DMDA: Density Matrix Decomposition for Training-Free Diffusion Acceleration

We present the Density Matrix Diffusion Accelerator (DMDA), a training-free inference acceleration framework for sequential diffusion generation. The core insight is that density matrix eigendecomposition of diffusion latent sequences reveals extreme spectral concentration — a single shared eigenmode captures the majority of total latent energy — enabling selective computation in which the shared component is processed fully only once, while per-frame perturbations are handled via lightweight residual diffusion.
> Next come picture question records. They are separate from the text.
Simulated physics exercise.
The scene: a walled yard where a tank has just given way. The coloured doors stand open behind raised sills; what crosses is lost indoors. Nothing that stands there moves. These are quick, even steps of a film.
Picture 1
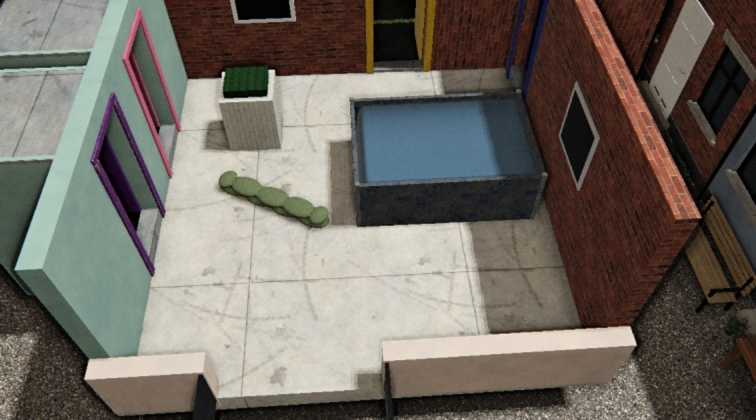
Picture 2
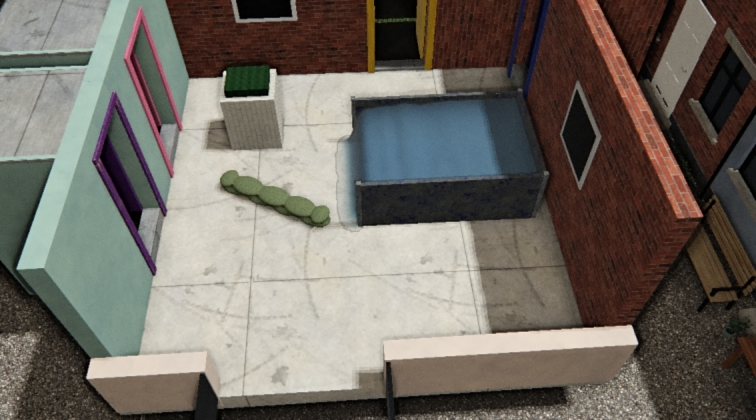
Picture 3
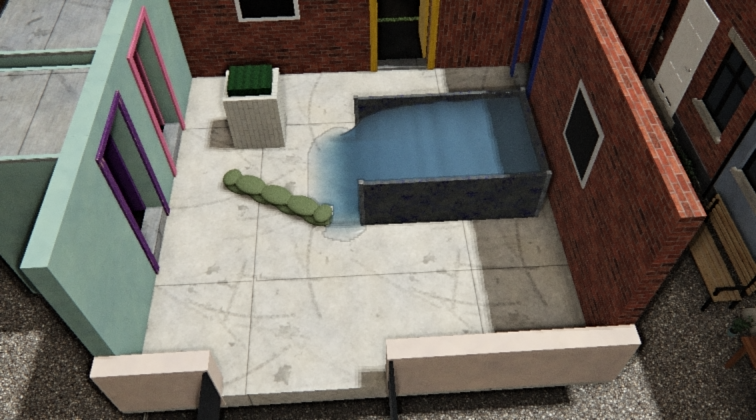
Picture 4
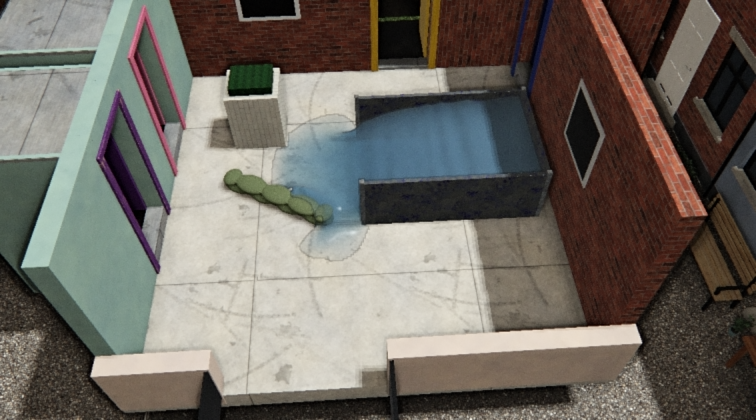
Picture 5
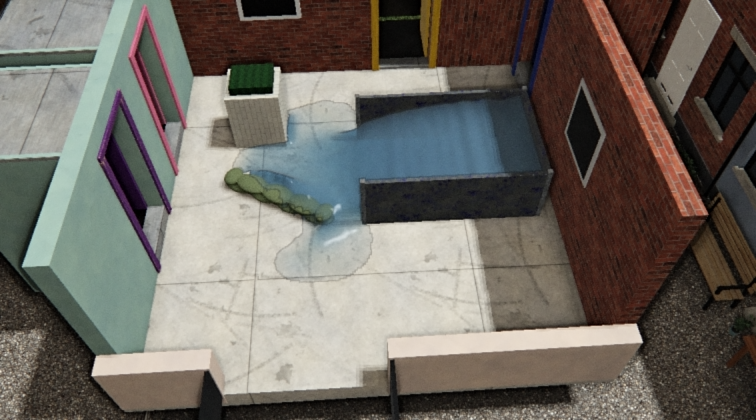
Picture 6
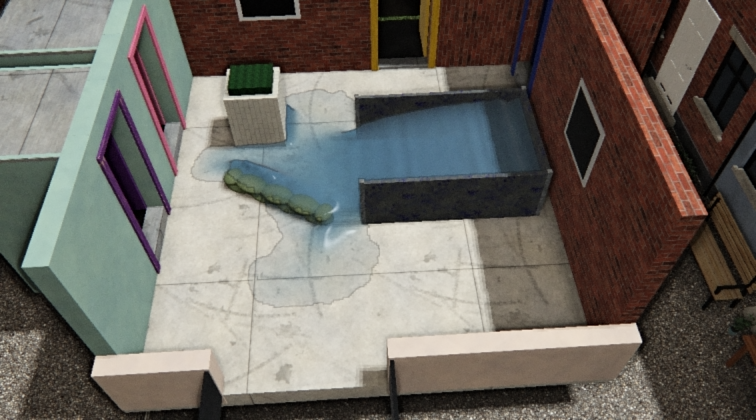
Blue water pours from the opened left end of a dark rectangular tank in a pale paved yard, seen from a high, nearly steady camera. Brick walls stand behind and right, a mint wall with purple and pink doorways left, with a white planter and a row of green bushes between. The water spreads leftward, reaches the bushes and planter, and flows around both ends of the row.
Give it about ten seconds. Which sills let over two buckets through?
The blue door holds within the limit; the purple door holds within the limit; the yellow door floods; the pink door floods.
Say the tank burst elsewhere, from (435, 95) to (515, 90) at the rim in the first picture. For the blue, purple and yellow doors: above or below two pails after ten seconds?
Then: Blue door lets more in; purple door holds; yellow door passes that mark.
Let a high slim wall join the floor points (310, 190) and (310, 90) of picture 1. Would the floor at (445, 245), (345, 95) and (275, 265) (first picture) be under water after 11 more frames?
In turn: Free of water, flooded, flooded.
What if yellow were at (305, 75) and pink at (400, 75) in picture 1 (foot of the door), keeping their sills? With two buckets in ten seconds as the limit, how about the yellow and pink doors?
The yellow door is over; the pink door keeps below it.
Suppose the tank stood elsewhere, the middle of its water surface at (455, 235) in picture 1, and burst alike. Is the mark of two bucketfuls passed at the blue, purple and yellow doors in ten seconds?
My reading: The blue door takes less; the purple door floods; the yellow door takes less.
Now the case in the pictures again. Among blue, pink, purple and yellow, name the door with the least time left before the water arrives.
The pink door.
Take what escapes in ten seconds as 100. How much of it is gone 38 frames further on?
Roughly 75 per cent.
A moment on, water covers 45 % of the floor; the blue door not reached, the purple door wet at the sill, nothing in, the yellow door not reached, the pink door over two buckets in.
Next, water covers 60 % of the floor; the blue door not reached, the purple door wet at the sill, nothing in, the yellow door wet at the sill, nothing in, the pink door far over two buckets in.
Then, water covers 75 % of the floor; the blue door wet at the sill, nothing in, the purple door wet at the sill, nothing in, the yellow door wet at the sill, nothing in, the pink door far over two buckets in.
Later, water covers 90 % of the floor; the blue door wet at the sill, nothing in, the purple door wet at the sill, nothing in, the yellow door under two buckets in, the pink door far over two buckets in.
In the end, water covers 95 % of the floor; the blue door wet at the sill, nothing in, the purple door wet at the sill, nothing in, the yellow door over two buckets in, the pink door far over two buckets in.
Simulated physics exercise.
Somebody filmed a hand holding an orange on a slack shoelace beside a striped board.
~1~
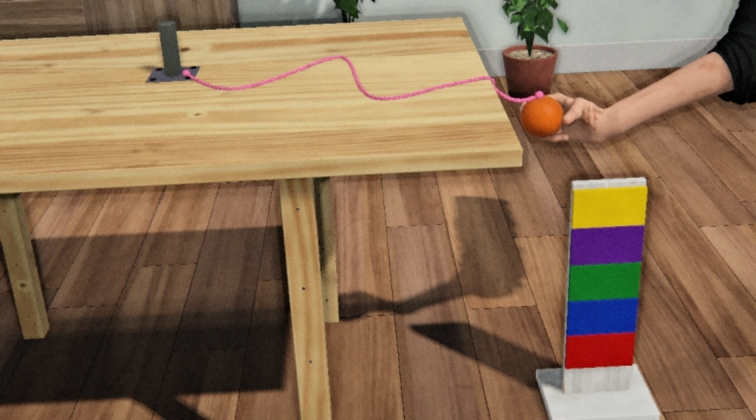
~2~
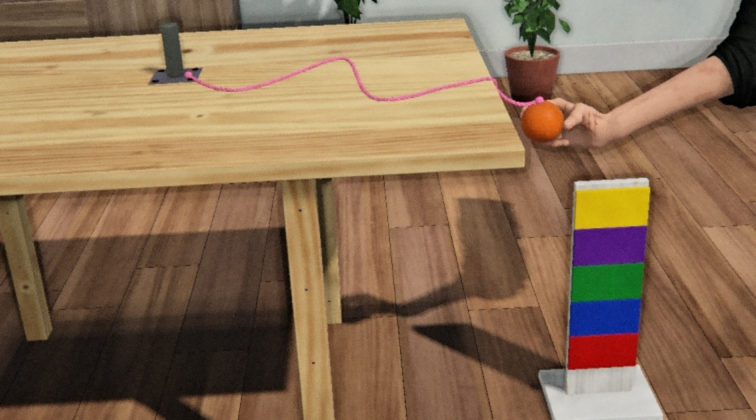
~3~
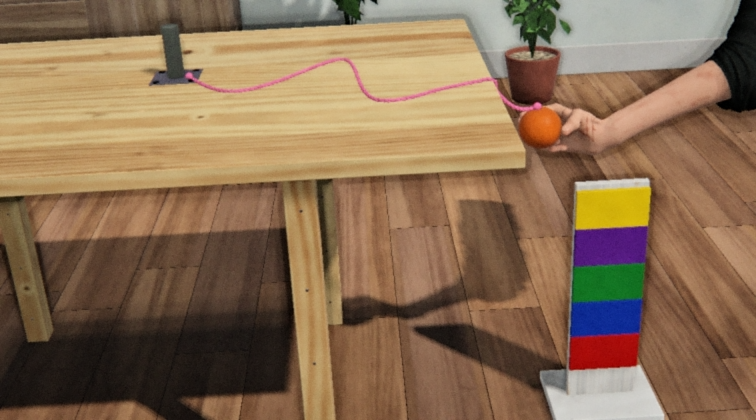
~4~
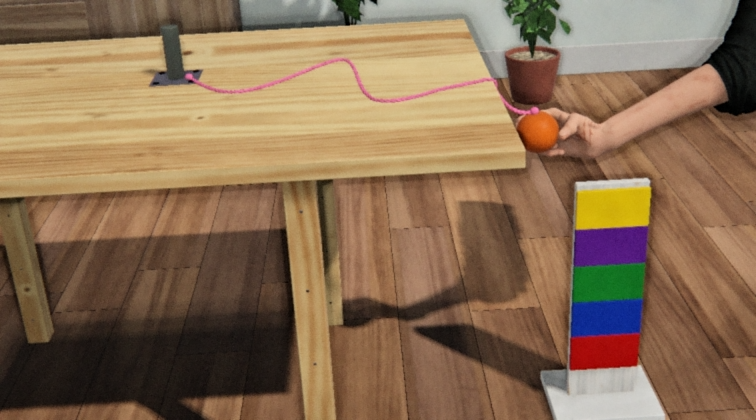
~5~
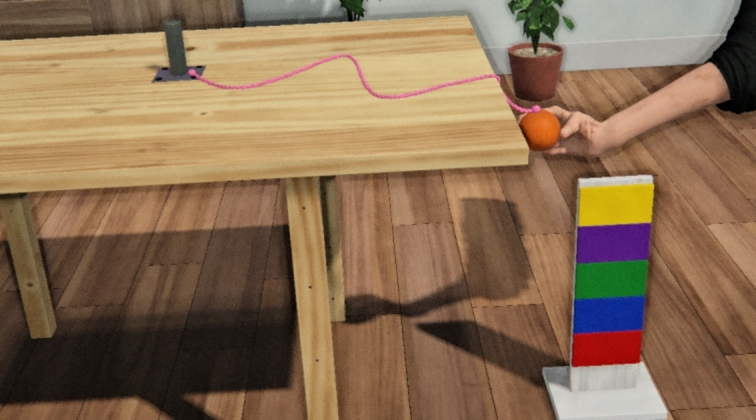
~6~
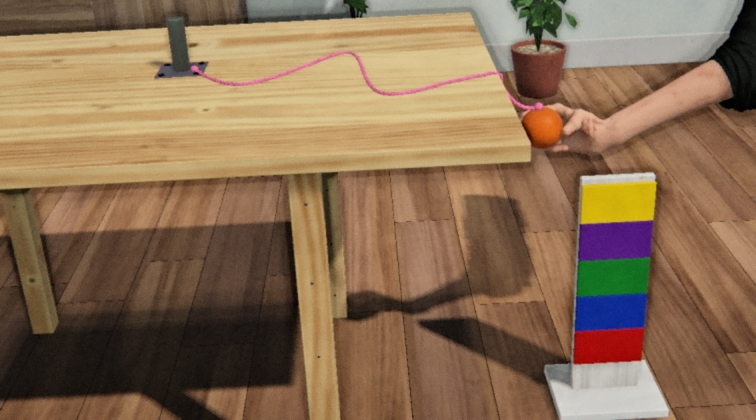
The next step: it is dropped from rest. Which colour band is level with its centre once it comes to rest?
The blue band.
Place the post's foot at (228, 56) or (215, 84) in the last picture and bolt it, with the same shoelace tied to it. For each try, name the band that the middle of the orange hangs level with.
One after the other, red; red.
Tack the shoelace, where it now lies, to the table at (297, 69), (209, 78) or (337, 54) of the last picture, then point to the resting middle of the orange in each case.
Result per try (px, approx.): (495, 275); (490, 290); (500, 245).
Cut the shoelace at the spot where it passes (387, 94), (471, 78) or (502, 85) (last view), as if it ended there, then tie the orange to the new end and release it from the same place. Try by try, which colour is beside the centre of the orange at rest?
Try by try, the answer is no band; purple; green.
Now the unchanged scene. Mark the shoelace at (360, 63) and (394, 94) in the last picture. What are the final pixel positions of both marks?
You'll find the first mark at (457, 67) and the second mark at (496, 144).
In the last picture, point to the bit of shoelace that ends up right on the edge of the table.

We validate DMDA on two architecturally distinct models on a Mac Studio M2 Ultra (MPS backend). On Stable Diffusion 1.5 (860M parameters, 512×512), DMDA achieves 9.4× step reduction (1,500 → 160 steps, 35.25s wall-clock) with dominant eigenvalue λ₁ = 0.8576 (85.76% energy). On SDXL (2.6B parameters, 1024×1024, dual text encoder), DMDA achieves 5.1× step reduction (750 → 146 steps, 151.1s wall-clock) with λ₁ = 0.7093 (70.93% energy). In both cases, generated frames exhibit visual quality equivalent to standard outputs with no perceptible degradation. DMDA is training-free, architecture-agnostic, and requires no modification to model weights or architecture. It operates on a different computational axis from existing methods — reducing inter-frame redundancy rather than per-frame step count — and composes multiplicatively with distillation-based approaches.